Ma più che ai nostri problemi teleologici (cultura classica ragazzi, tutti in piedi please), voi adorati lettori sarete interessati al sollazzo dei vostri padiglioni auricolari, ed è per questo che siamo qui “E’ un duro lavoro ma qualcuno deve pur farlo”. Visto il tema dell’ambiguità rispetto a genere e canoni stilistici che l’ormai desaparecido Michele ha tirato fuori dal cilindro questa settimana, io non posso che proporvi una bella playlist che riunisca canzoni ed artisti che ci hanno proposto un “finto qualcos’altro”. Canzoni che sembrano rock che più rock non si può che invece si rivelano melodie da boy-band. Melodie da Boy-Band che sufficientemente inbenzinate (dopo teleologia è una caduta di stile, vabbe) potrebbero diventare a pieno diritto bandiere dell’heavy metal. Il tutto con il preciso intento di mostrare come le etichette nella musica (e nel cinema) lasciano sempre il tempo che trovano. Basta con gli indugi, orsù: via, si (ri)parte!

  • “Bohemian Rapsody” – Queen : cediamo alla classiche lusinghe dei grandi classici del rock classico e ascoltiamoci una delle “oldies but goldies” per eccellenza che ci permette di rituffarci negli ammicamenti lirici di Mercury e soci. Perchè lo strano intreccio tra rock e melodramma rendono questa canzone ben distante da un pezzo rock, inserendolo a pieno diritto nella tradizione operistica più raffinata. Si faccia attenzione al dialogo recitato di “Galileo, galileo”: non sarà Puccini ma l’ispirazione è quella.
  • “Pop (Una canzone pop)” – Afterhours : l’esperimento è interessante: tre-accordi-tre della più trita tradizione pop vengono proposti con chitarraccia grassottella e testo malefico. Insomma il pop del titolo non è che un mero pretesto per distruggere la struttura stessa della canzone “leggera”. Che birbanti!
  • “Robot Rock” – Daft Punk : un riff sporco, aggressivo, cattivo e distorto proveniente da una lurida chitarraccia ci può apparire come l’ultimo baluardo analogico in un’era di imperante digitale. Ma se si guarda bene ci si accorge che quella stessa chitarra è un acidissimo e sintetico sintetizzatore. Così è il rock del robot: una cavalcata elettronica che prende in prestito il sound di un power-trio per giocare sui temi electro che più electrohouse non si può.
  • “Con un deca” – 883: questo storico pezzo dell’eterno Max ci offre un inizio degno della migliore tradizione “easy” per poi andare a parare da tutt’altra parte.

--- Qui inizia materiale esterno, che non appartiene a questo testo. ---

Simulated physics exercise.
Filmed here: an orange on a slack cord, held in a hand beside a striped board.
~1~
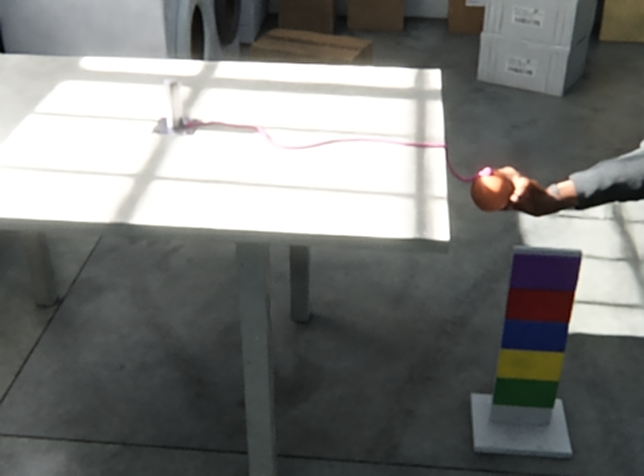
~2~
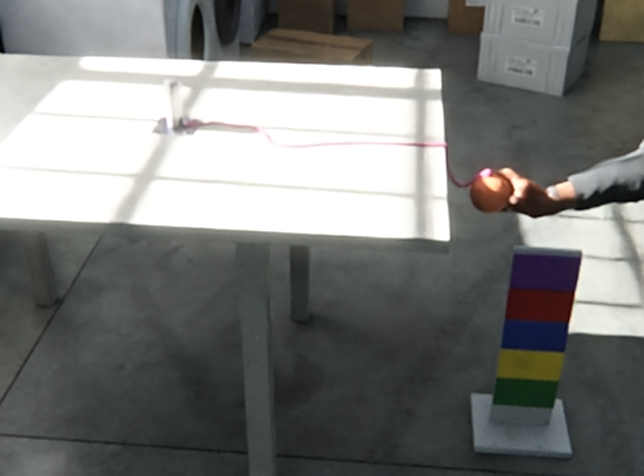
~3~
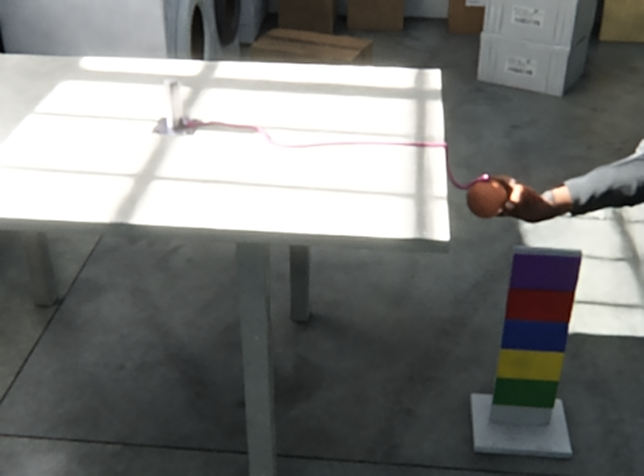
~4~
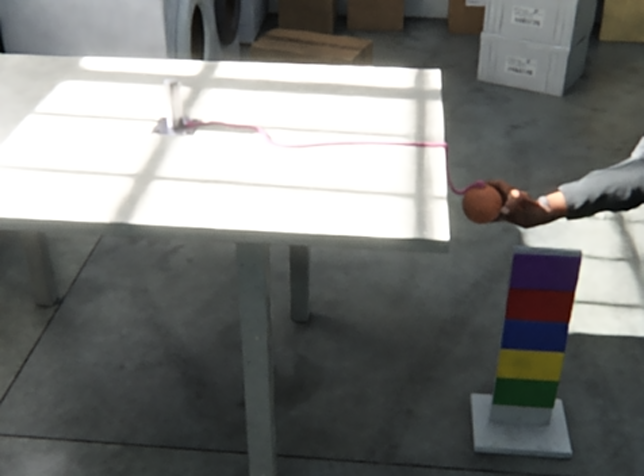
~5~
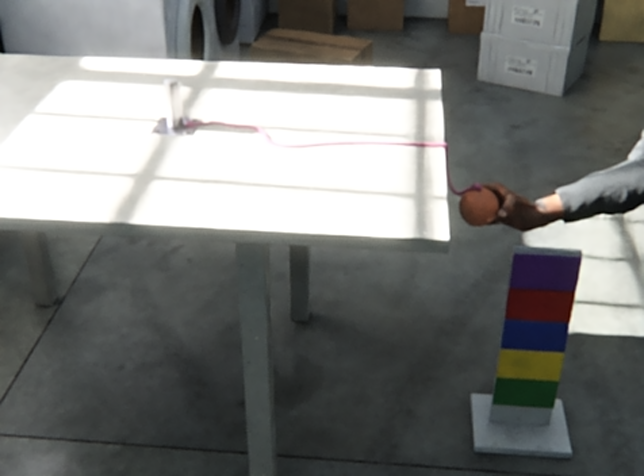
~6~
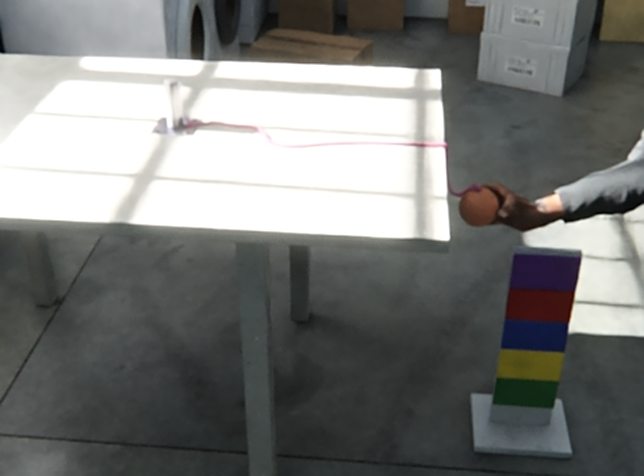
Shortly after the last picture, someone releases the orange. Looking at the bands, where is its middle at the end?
Its middle is at the purple band.
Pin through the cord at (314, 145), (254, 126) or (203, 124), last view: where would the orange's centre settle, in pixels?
The pixel places are (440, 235), (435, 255) and (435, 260), one per try.
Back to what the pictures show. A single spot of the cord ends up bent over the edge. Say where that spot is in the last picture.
Close to (417, 145).
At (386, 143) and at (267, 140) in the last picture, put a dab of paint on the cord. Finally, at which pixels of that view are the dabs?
The first finishes about (416, 146) and the second about (292, 135).
Soon after, orange near (435, 252); level with purple.
After that, orange near (447, 263); level with purple.
In the end, orange near (434, 264); level with purple. At purple.
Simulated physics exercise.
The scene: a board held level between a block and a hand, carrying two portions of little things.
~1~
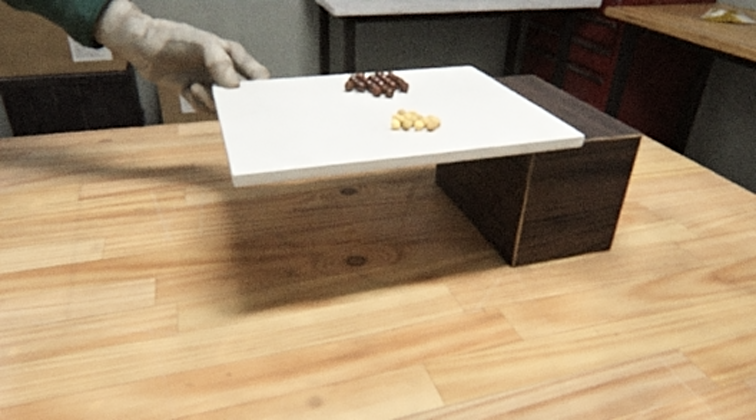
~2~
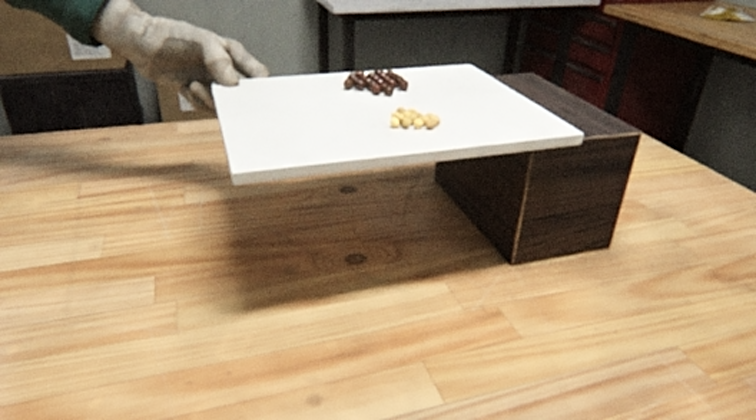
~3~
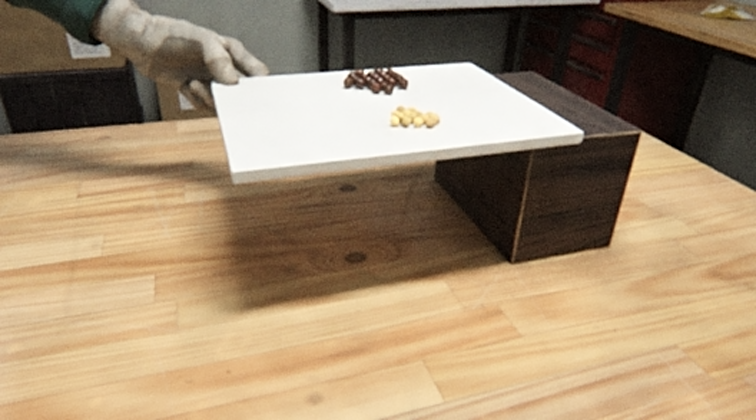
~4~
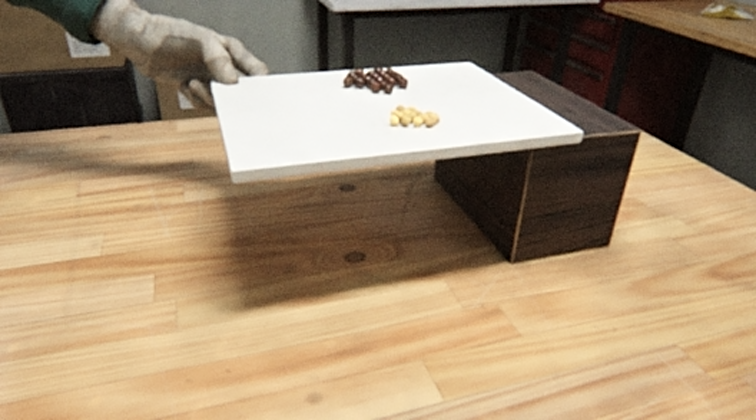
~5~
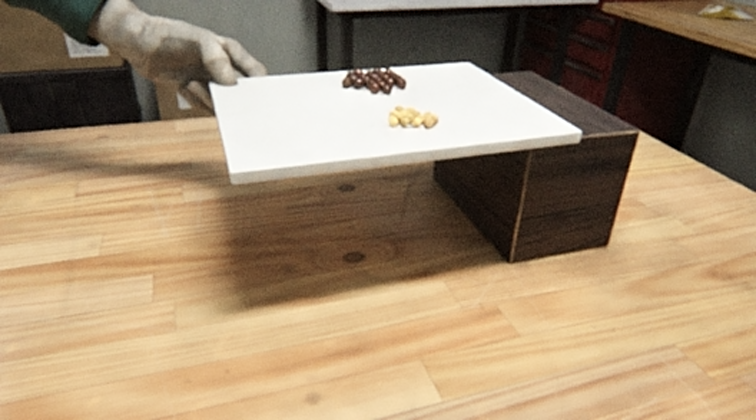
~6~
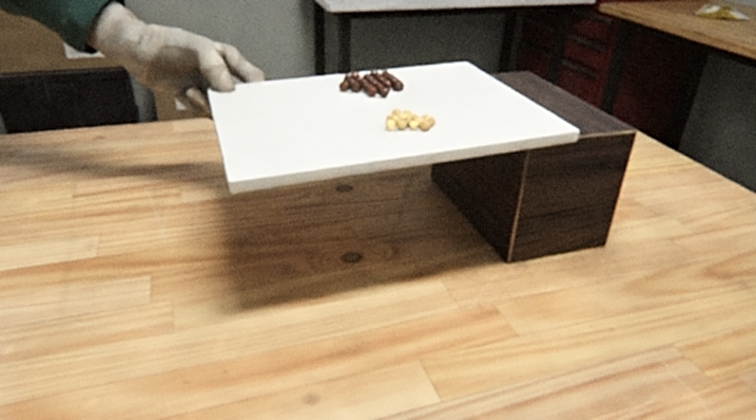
A gloved hand held one end of a white board level, its other end on a dark block, with small brown and pale yellow piles on top, then lowered its end very slightly.
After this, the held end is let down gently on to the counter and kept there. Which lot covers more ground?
The far one outruns the other.
Then, 0.70 s on from there, board sloping at 18°; near lot the whole lot still on the board; far lot the whole lot still on the board.
Then, 1.31 s on from there, board sloping at 30°; near lot mostly less than half a board's length out; far lot mostly up to a board's length out.
Then, 1.83 s on from there, board resting at 31°; near lot mostly less than half a board's length out; far lot mostly up to a board's length out.
In the end, board resting at 31°; near lot mostly less than half a board's length out; far lot mostly one to two board lengths out, near a quarter gone off the counter; the far lot has gone farther.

Insomma una chitarrina acustica arpeggiata lascia presto il posto ad una ritmica e ad un sax che più “house anni 90″ non ce n’è. Un bello stacco, no? E invece l’accostamento è assai ben riuscito. Bravo Max! Sempre nei nostri cuori!
  • “My Way” – Sex Pistols: era mia precisa intenzione per questa playlist evitare cover e rifacimenti “trans-genere”: sarebbe stato davvero troppo facile e a noi le cose facili non piacciono per niente. Sono però costretto a fare un’eccezione per questa canzone, perchè lo storico pezzo di Frank Sinatra qui si rivela in tutta la sua violenza punk, e non solo per l’arrangiamento stravolto, ma proprio perchè il testo stesso messo nella boccaccia dei Pistols ribalta la sua stessa essenza semantica, rivelando una profondità straniante e stupefacente.

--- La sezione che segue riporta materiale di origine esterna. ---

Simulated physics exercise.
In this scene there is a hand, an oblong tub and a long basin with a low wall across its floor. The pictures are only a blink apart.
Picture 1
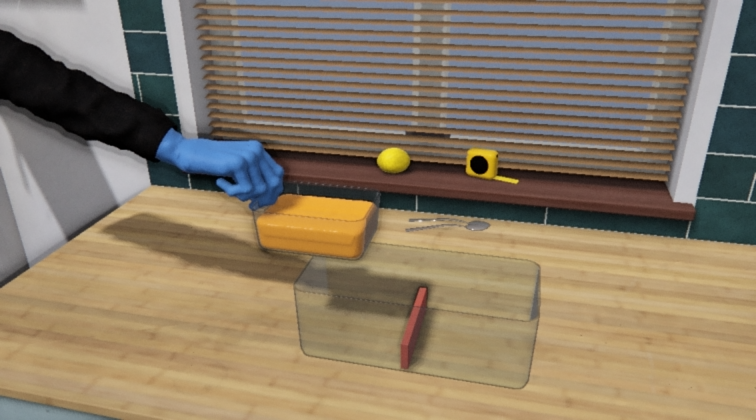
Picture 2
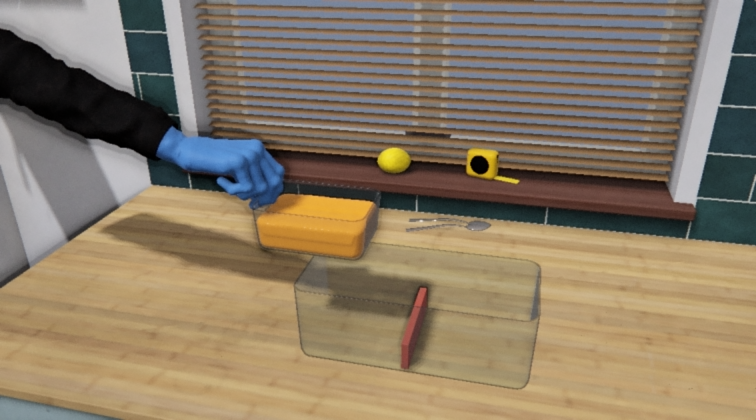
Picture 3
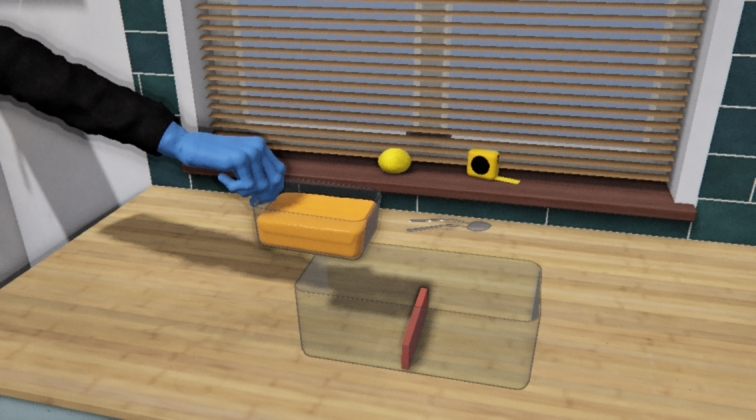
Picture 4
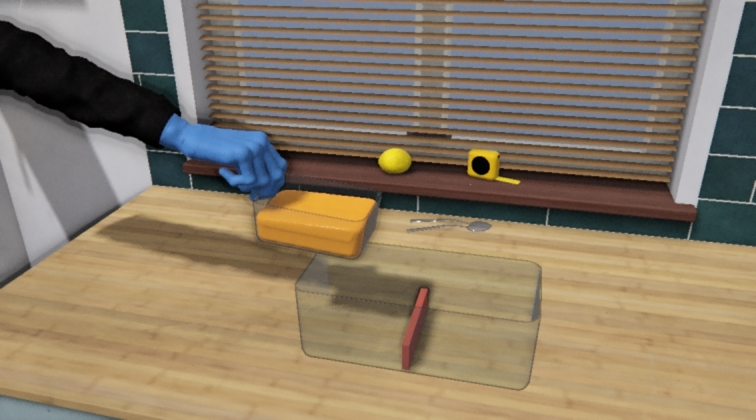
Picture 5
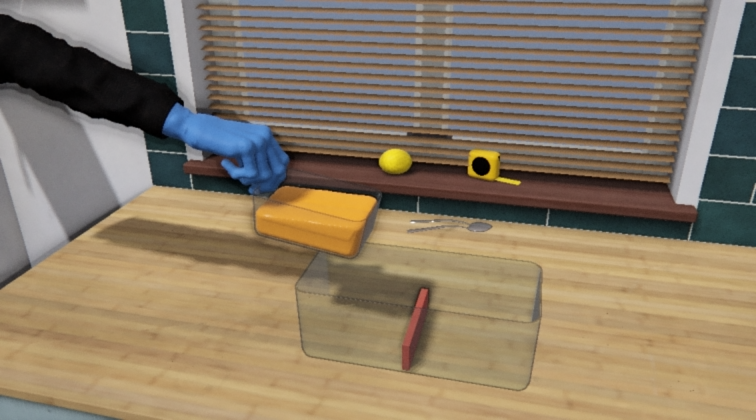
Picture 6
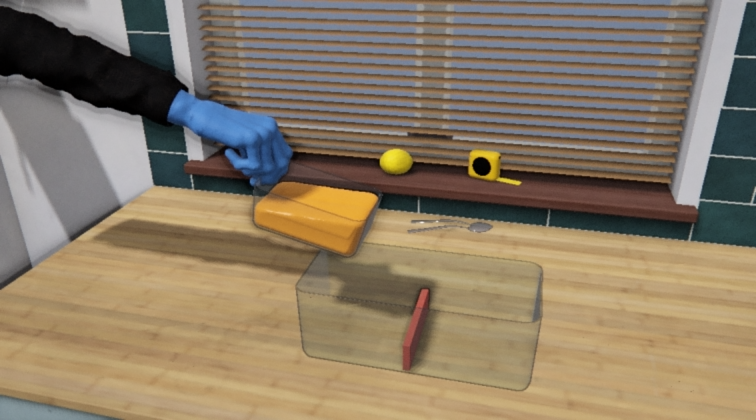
A blue-gloved hand tilting a clear tub of orange liquid gradually rightward above a long transparent basin with a low red wall.
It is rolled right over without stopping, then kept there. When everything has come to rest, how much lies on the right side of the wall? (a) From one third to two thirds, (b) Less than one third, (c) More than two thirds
(c) More than two thirds.
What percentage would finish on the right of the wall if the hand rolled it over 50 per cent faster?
Around 75 percent ends up there.
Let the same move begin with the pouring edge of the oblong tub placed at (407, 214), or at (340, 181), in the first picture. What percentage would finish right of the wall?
Roughly 95 % the first time and roughly 60 % the second.
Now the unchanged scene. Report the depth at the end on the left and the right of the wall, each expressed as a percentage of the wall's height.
The left side sits at 10 per cent and the right side at 50.
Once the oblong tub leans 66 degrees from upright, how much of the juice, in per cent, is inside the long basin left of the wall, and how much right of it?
So the left part has 5 percent, while the right part has 5.
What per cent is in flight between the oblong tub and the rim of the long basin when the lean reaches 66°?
I'd put it at roughly 40 percent of it.
A moment on, the oblong tub is tipped part way and 48 per cent is still to pour, 4 is left of the wall and 7 right of it.
Next, the oblong tub is tipped on its side and 9 per cent is still to pour, 5 is left of the wall and 76 right of it.
Then the oblong tub is tipped on its side and 1 per cent is still to pour, 11 is left of the wall and 84 right of it.
Later the oblong tub is tipped on its side and 0 per cent is still to pour, 13 is left of the wall and 85 right of it.
At rest 13 per cent lies left of the wall, 84 right of it and 2 outside.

  • “RV” – Faith no More : l’ugola di Mike Patton è da molti ritenuta artefice della nascita del cross-over, con tutto quel che di bello e di brutto ne è conseguito. Io essendo grande fan di questo geniale folletto so bene che l’attraversamento di genere è sempre stata attività amata dal buon Mike e, direttamente dal disco più rappresentativo dei fantastici Faith No More, estraggo questo stranissimo ed adorabile pezzo che, sotto forma di cantilena pop, folk e gnegne, si propone come inno rock con tutti i crismi del caso.

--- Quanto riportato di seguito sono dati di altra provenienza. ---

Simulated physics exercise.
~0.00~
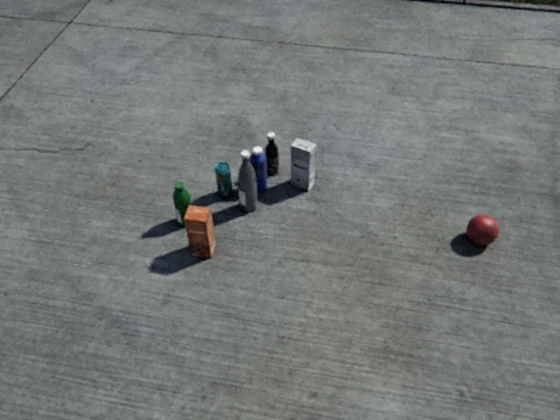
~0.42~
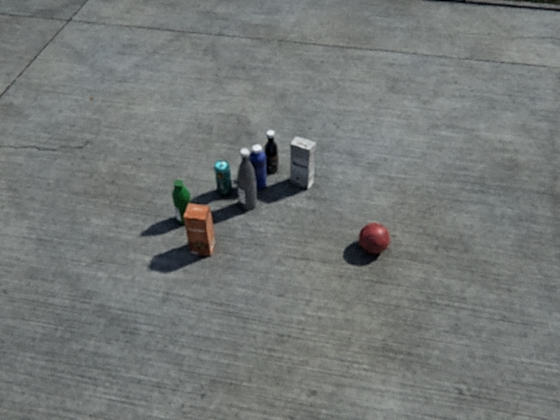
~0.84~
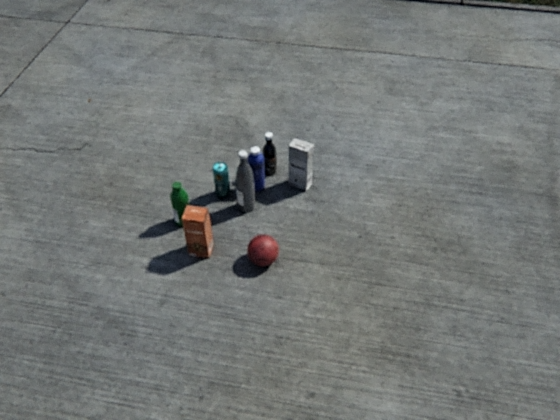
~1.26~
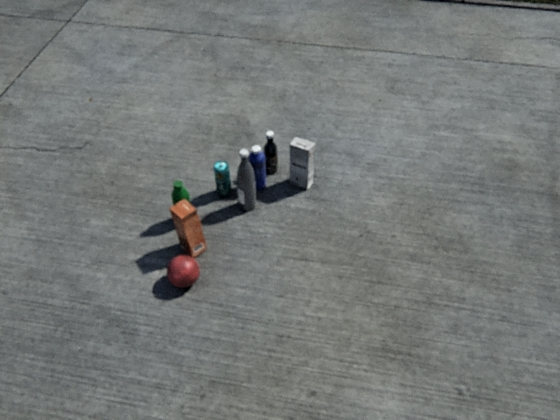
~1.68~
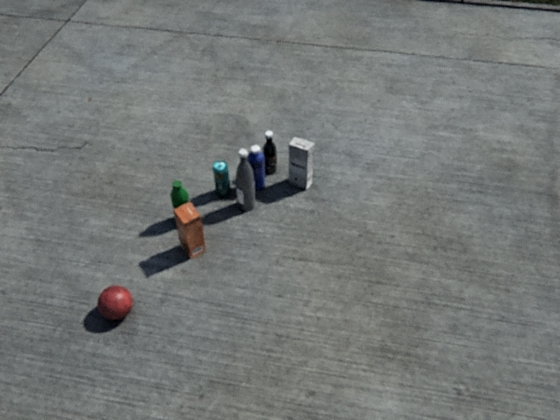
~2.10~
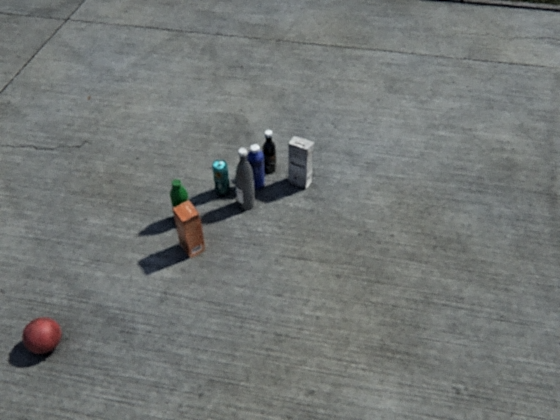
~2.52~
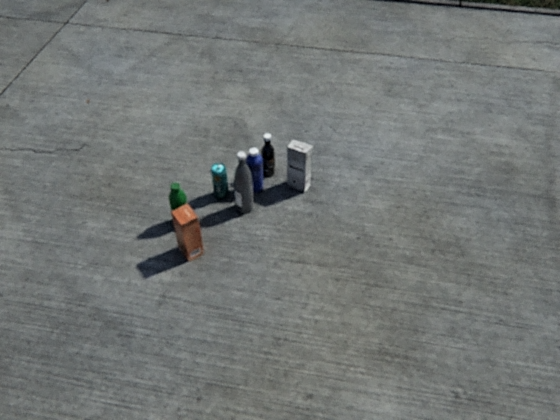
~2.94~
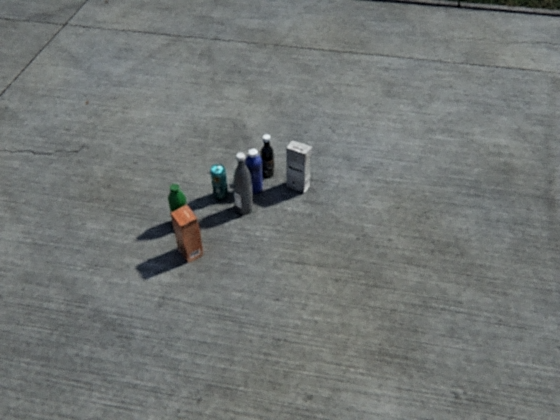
At first, seven bottles, cartons and a can stand in a loose group on grey concrete in bright light, while a red ball sits off to the right. The ball rolls left across the ground, passing in front of the white carton and the bottles. It reaches the orange carton at the near left of the group, and the carton shifts slightly and turns but does not fall. The ball carries on down to the left and leaves the view. At the end, all seven items are still upright, with their shadows stretching left.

  • “Wale” – dARI : attenzione amici di FiveObstructions perchè è vero che il giochino del “finto-genere” può essere un intellettuale manierismo di un certo spessore, ma può essere anche una porcata di marketing per vendervi un po’ quel che gli pare (a chi? ma è ovvio! A QUELLI LA’!). Cito qua i poveri dARI perchè in fondo la canzone è geniale, quel brutto che sa di esserlo e non può che diventare trash d’annata. Ma attenti a Tokio Hotel & C. che con il pretesto di due chitarrozze e quattro borchie ci vogliono far credere di essere dei fighi del rock. Tutti sti emo li mangiano i pipistrelli? Le distruggono le camere d’albergo? Orinano sulla moquette? NO! E ALLORA TORNATE A FARE LE ONESTE POP-STAR!